Per la verniciatura sono andato sulla classica nitro, preceduta da un paio di mani di anilina rosso/marrone al solo scopo di scurire un po' le marezzature e renderle più evidenti. Per il manico invece ho preferito una verniciatura ad olio di Tung, per renderlo più scorrevole alla mano, applicandone una sola mano anche all atastiera per renderla più brillante e scurirla un po' per evidenziare l'intarsio.






L'elettronica è stato un interessante esperimento. Avevo in un cassetto tre pickup che, nei primi anni '80 avevo tolto dalla Fender Squier made in Japan che avevo comperato all'epoca. Il suono di questa Squier non mi convinceva del tutto, troppo "sottile", poco "corposo", per cui, pensando che il problema fossero i pickup giapponesi (solo dopo anni ho scoperto che sulle Squier made in Japan montavano componentistica americana...), acquistai due pickup Fender (made in USA) ed un Seymour Duncan mini humbucker che montai al posto dei pickup originali, col risultato brillante che... il suono era rimasto assolutamente identico, tranne che, ovviamente, per il Seymour Duncan al ponte. Non avendo voglia di rimettere le cose com'erano, i tre pickup smontati dalla Squier dal 1982 erano rimasti in un cassetto per 35 anni, finchè, nel 2017 li tirai fuori per provare a montarli sulla mia nuova creatura.

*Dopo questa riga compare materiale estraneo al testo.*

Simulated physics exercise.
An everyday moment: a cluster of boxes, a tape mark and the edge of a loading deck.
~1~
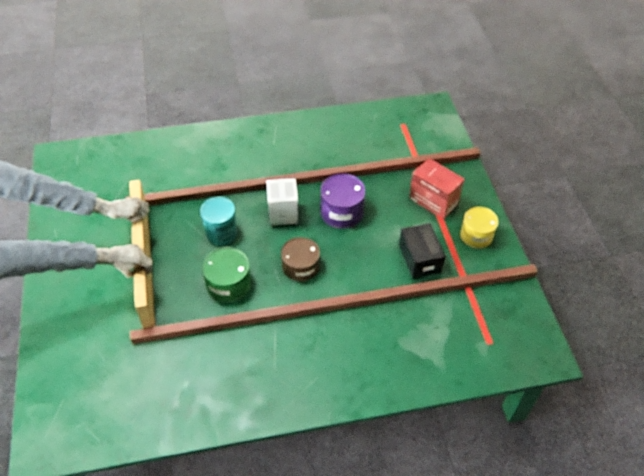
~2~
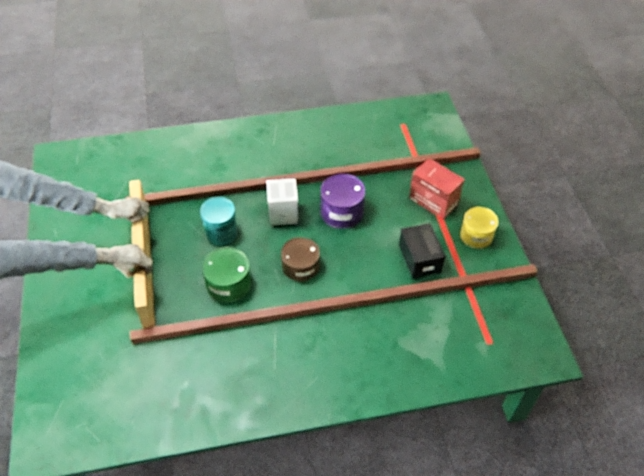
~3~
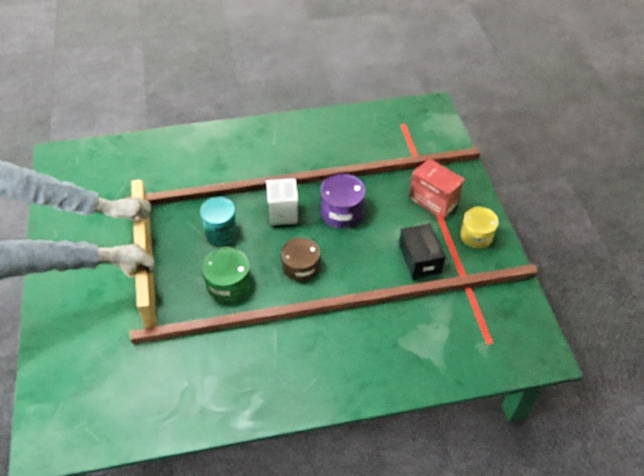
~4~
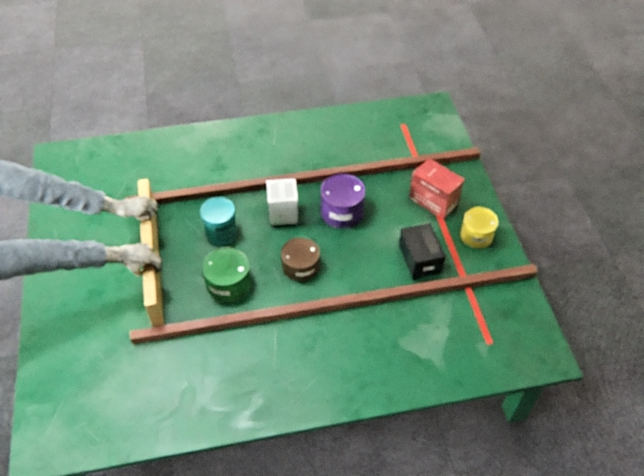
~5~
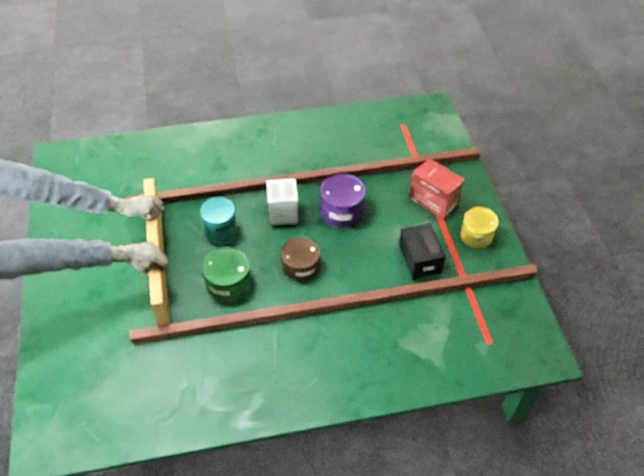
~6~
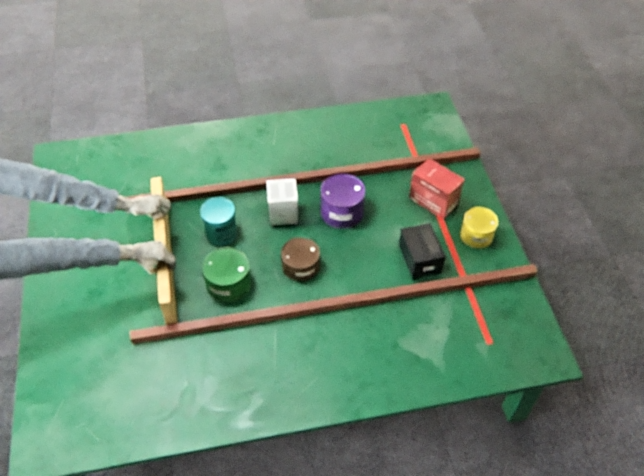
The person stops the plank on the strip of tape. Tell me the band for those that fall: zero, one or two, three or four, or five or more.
The number that fall off is one or two.
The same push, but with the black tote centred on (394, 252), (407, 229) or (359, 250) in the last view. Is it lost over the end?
In that order, it does not fall; drops off; holds on.
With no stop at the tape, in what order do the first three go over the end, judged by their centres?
In order: The red box, then the yellow canister, then the black tote.
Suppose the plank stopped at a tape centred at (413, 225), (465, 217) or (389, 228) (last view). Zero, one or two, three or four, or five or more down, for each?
The falls would be no fall at all; either three or four; not one.
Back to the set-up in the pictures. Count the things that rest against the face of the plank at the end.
3 of them.
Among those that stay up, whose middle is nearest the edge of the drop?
Foremost is the black tote.
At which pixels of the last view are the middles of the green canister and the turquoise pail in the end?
First (475, 236), then (451, 190).
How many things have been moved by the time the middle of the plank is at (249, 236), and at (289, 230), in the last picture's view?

Il risultato è stato entusiasmante: la chitarra aveva quel suono pieno che avrei voluto dalla Squier, pur rimanendo brillante e vivace, un vero suono "stratocaster vintage". Da qui mi sono assolutamente convinto che in uno strumento elettrico, checchè molti ne dicano, il 50% lo fanno i pickup, ma l'altro 50% è tutto e solo merito dei legni (non oso tirare in ballo la costruzione, dato che ritengo che le mie capacità di "liutaio" siano comunque non all'altezza delle fabbriche che negli anni '80 in Giappone costruivano per la Fender, stiamo parlando, ad esempio, di Tokai, che forse a molti non dirà nulla, ma era un laboratorio che, almeno in quegli anni, sfornava strumenti costruiti con una cura che gli stabilimenti di Fender-CBS non avevano più da almeno un decennio...).
E, per la cronaca, la differenza nel suono delle due chitarre non è frutto di una mia fantasia o di un ricordo sfuocato: la Squier in questione è stata la mia chitarra per tutti questi anni, la possiedo ancora, e ho fatto tutti i confronti diretti del caso: hanno due timbriche completamente diverse!

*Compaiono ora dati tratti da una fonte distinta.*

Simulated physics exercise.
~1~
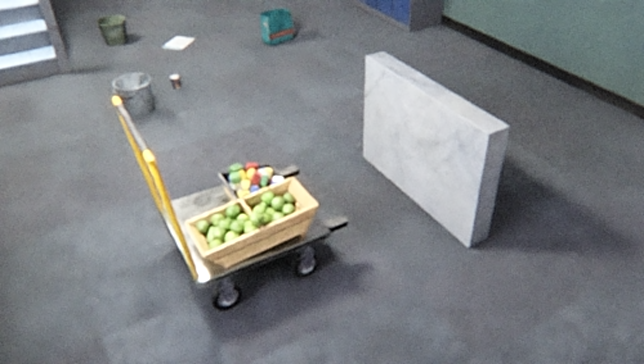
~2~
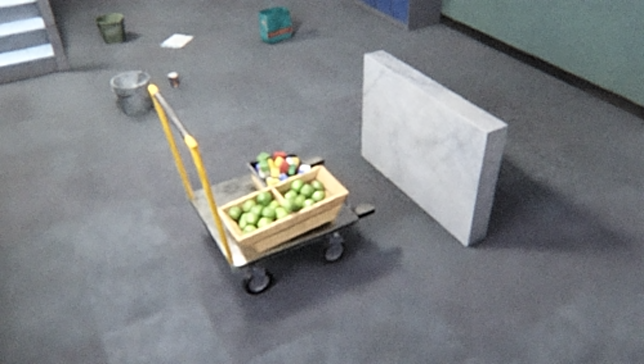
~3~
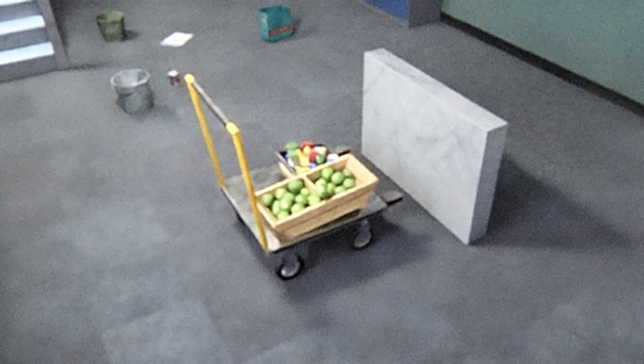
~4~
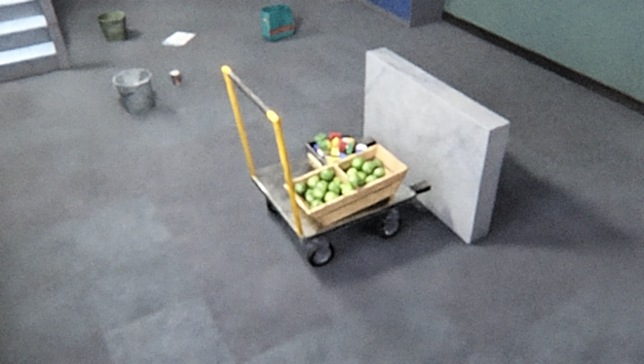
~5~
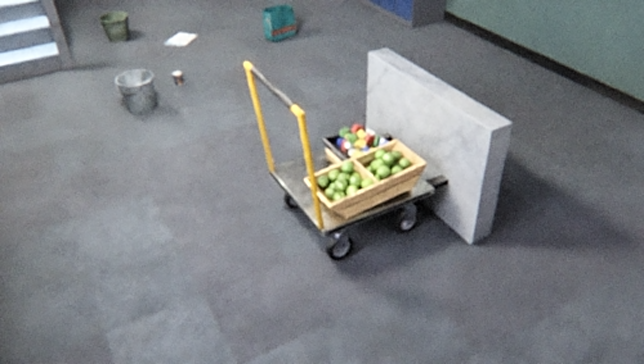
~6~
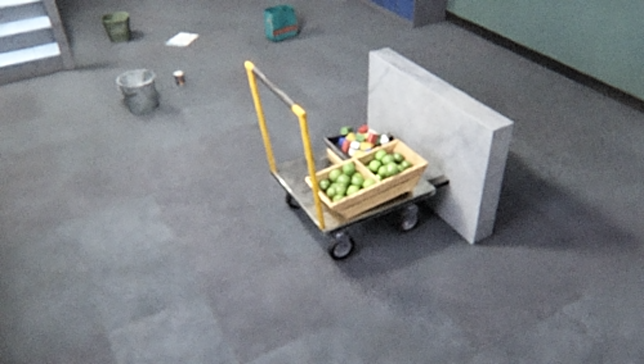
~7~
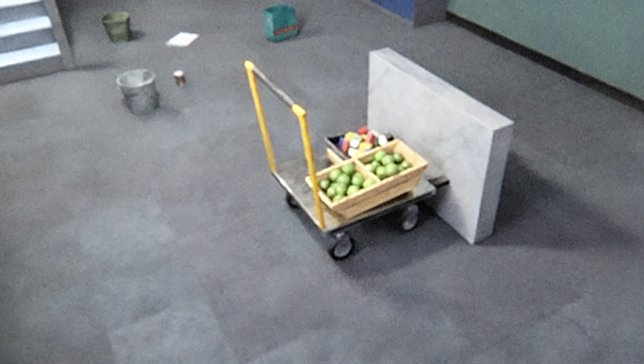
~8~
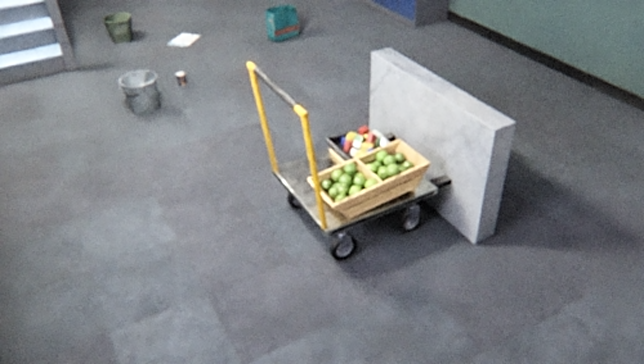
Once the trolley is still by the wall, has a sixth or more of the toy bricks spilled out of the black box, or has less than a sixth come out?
Less than a sixth of the toy bricks come out of the black box. Most of them are still in it when the trolley is at rest by the wall.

Per completare il discorso sull'elettronica, ho scelto una circuitazione PTB (copiata dalla G&L, sempre frutto del genio di Leo Fender), che consiste in un controllo di volume e due di tono. Tutti e tre agiscono su tutti i pickup, anche quello al ponte, e i controlli di tono lavorano uno in attenuazione degli acuti, come da tradizione, mentre il secondo toglie un po' di bassi. Quest'ultima caratteristica permette di ottenere un suono più secco, con dei bassi meno corposi e più definiti, ed è particolarmente utile suonando con distorsioni "pesanti", perchè evita di avere quei bassi impastati, tipici del suono molto distorto, rendendoli più definiti, puliti ed incisivi.




Che altro aggiungere? Niente, ecco a voi la Proseccaster finita.